Australia clouds transparency ahead of second ERF auction

Published 07:28 on August 21, 2015  /  Last updated at 07:28 on August 21, 2015  /  Asia Pacific, Australia  /  No Comments

Australia on Friday changed the rules guiding how much volume it will buy from the second Emissions Reduction Fund (ERF) auction, sparking concerns among observers that it was making the market less transparent and discouraging participation.

Australia on Friday changed the rules guiding how much volume it will buy from the second Emissions Reduction Fund (ERF) auction, sparking concerns among observers that it was making the market less transparent and discouraging participation.

In the second auction, scheduled for Nov. 4-5, Australia will buy 50-100% of the emission reductions bid at below the price threshold set by the regulator, the Clean Energy Regulator said Friday.

In the first auction the regulator was obligated to buy 80% of the volume below the threshold, and ended up purchasing 47.3 million tonnes of CO2e cuts at an average price of A$13.95. But analysts have predicted the price will increase in future auctions and that the ERF budget may be spent already by next year.

“The variable volume threshold means we will have the flexibility to accept between 50 and 100 per cent of the volume of abatement offered at auction below the benchmark price.
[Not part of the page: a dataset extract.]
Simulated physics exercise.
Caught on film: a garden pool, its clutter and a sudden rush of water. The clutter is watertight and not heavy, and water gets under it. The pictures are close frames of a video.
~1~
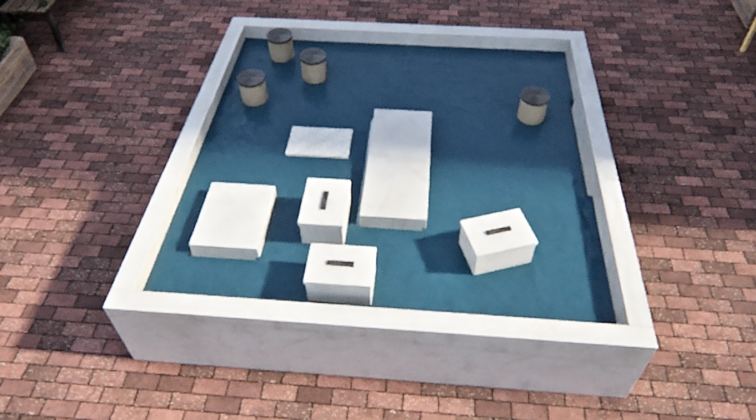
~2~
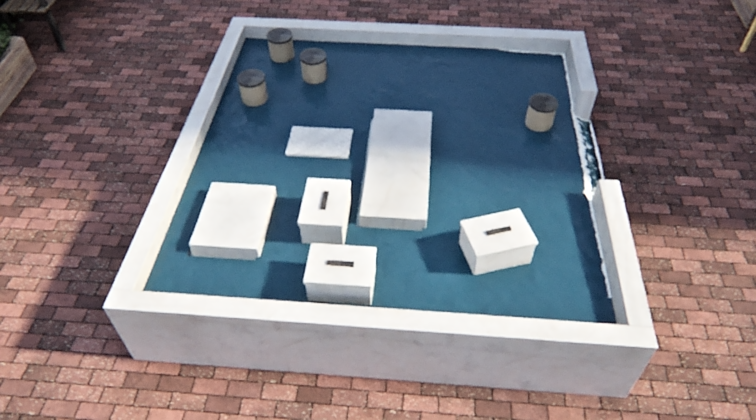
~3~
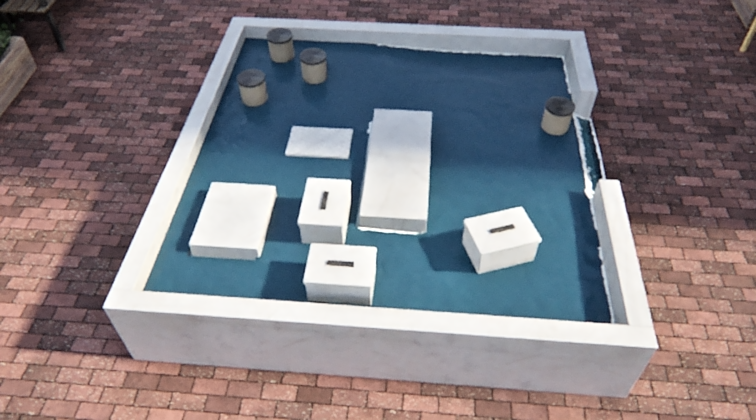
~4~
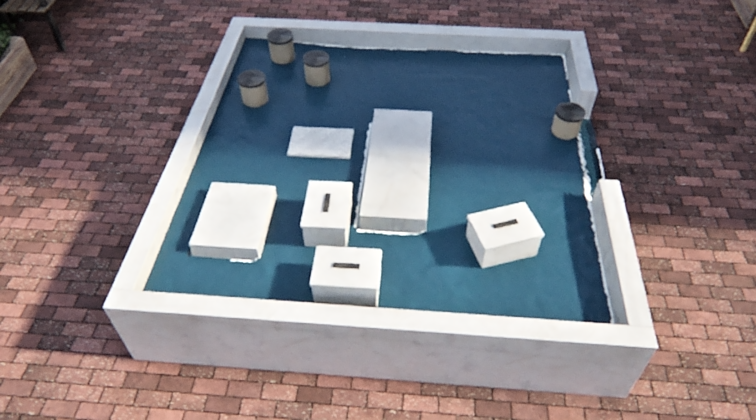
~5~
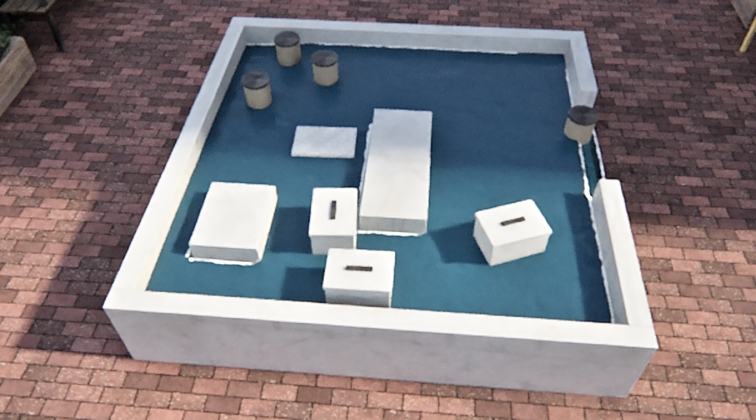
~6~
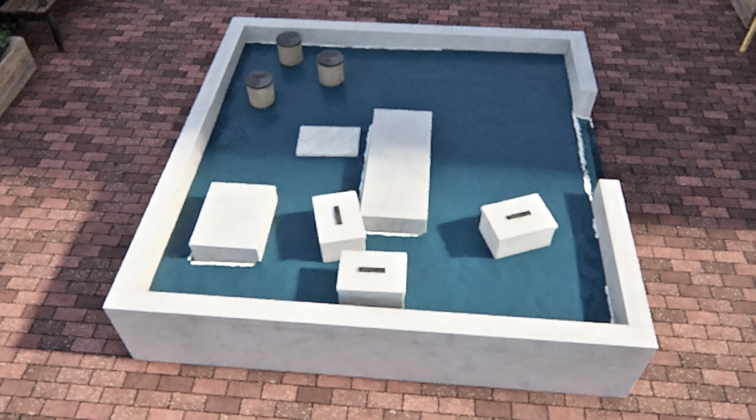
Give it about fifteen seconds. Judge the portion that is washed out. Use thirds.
That comes to under a third.
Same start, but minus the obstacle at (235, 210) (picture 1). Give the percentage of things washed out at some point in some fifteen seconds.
Near 20 in a hundred.
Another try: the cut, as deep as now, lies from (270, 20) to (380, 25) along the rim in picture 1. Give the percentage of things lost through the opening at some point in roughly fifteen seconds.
Roughly 50 per cent.
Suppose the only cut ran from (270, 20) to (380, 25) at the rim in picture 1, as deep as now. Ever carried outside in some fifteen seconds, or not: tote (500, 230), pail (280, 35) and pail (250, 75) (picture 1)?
In turn: Stays, gone, gone.
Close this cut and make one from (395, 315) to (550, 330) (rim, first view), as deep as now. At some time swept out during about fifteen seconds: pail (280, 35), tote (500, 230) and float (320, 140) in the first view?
As listed: Left behind, gone, inside.
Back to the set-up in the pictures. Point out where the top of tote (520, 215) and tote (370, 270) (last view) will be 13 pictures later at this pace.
Close to (601, 168) and (443, 277).
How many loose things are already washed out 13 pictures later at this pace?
1 of them.
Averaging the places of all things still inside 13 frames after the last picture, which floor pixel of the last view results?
At about (376, 183).
A moment on, 1 of 8 are out; 7 afloat.
Next, 1 of 8 are out; 7 afloat.
Later, 2 of 8 are out; 6 afloat.
In the end, 2 of 8 are out; 6 afloat.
The threshold will be at the point where the bids represent best value for money,” Chloe Munro, the Clean Energy Regulator chair, said in a statement.
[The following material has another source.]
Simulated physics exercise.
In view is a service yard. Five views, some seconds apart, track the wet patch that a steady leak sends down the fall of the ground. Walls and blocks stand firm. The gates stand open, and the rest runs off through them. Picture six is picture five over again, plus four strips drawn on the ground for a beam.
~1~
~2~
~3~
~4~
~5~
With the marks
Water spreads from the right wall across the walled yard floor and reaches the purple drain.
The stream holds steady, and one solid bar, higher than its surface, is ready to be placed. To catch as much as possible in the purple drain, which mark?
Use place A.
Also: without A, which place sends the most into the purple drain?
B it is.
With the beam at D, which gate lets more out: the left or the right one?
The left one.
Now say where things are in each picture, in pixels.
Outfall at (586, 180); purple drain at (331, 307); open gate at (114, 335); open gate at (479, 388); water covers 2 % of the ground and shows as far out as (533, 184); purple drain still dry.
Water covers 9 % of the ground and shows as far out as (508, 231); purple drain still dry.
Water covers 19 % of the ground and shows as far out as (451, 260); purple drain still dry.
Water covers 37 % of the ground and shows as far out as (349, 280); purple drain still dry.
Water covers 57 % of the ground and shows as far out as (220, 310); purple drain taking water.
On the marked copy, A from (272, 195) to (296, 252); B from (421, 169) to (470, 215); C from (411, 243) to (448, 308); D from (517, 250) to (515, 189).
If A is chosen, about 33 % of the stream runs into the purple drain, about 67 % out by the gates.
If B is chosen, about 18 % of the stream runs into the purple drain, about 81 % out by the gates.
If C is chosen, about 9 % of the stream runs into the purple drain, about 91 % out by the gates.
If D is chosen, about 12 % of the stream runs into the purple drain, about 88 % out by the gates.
“We are in no rush to buy abatement at a high price,” she said.

She warned project developers to not try to maximise their profits, saying the best strategy for success at the auction would be to price “realistically”, ie. the lowest price at which it is worth committing to the project.

A total of 390 projects have been approved and registered in the ERF database as potential candidates to sell emission cuts in the November auction.

But the rule change was not welcomed by observers, who had already criticised the secrecy shrouding the regulator’s price threshold.

“The new rules produce a challenge in terms of auction strategy,” said Elisa de Wit, a carbon policy expert with lawfirm Norton Rose Fulbright.

She said the 80% rule had been enshrined in the Coalition’s ERF policy document, so even though the regulator had no legal obligation to stick to it, the change would have been unanticipated by the market.

“Will the rules change every time?” de Wit said.

DISCOURAGING

Hugh Grossman, managing director with market analysts Reputex, was also unimpressed by Friday’s rule change.

“The variable threshold is another opaque layer being added to an already dark market,” he said.

“The regulator is simply looking to maintain an air of mystery over market prices going into ERF II and build downward pressure. But in reality the more opaque the market is, the less inviting it is – particularly for industry – which already views the ERF with some cynicism,” he told Carbon Pulse.

With no upfront information on what the regulator’s price threshold is or how many of the bids that come in below that threshold it will choose to buy, preparing bids will be a challenge for developers.

However, Grossman did not think the regulator would succeed in the attempt to keep prices down.

“We continue to anticipate a high benchmark price at auction two. The high end of our simulated ERF bid-stack still looks to have plenty of upside so that still suggests upside for proponents in line with their risk tolerance,” he said.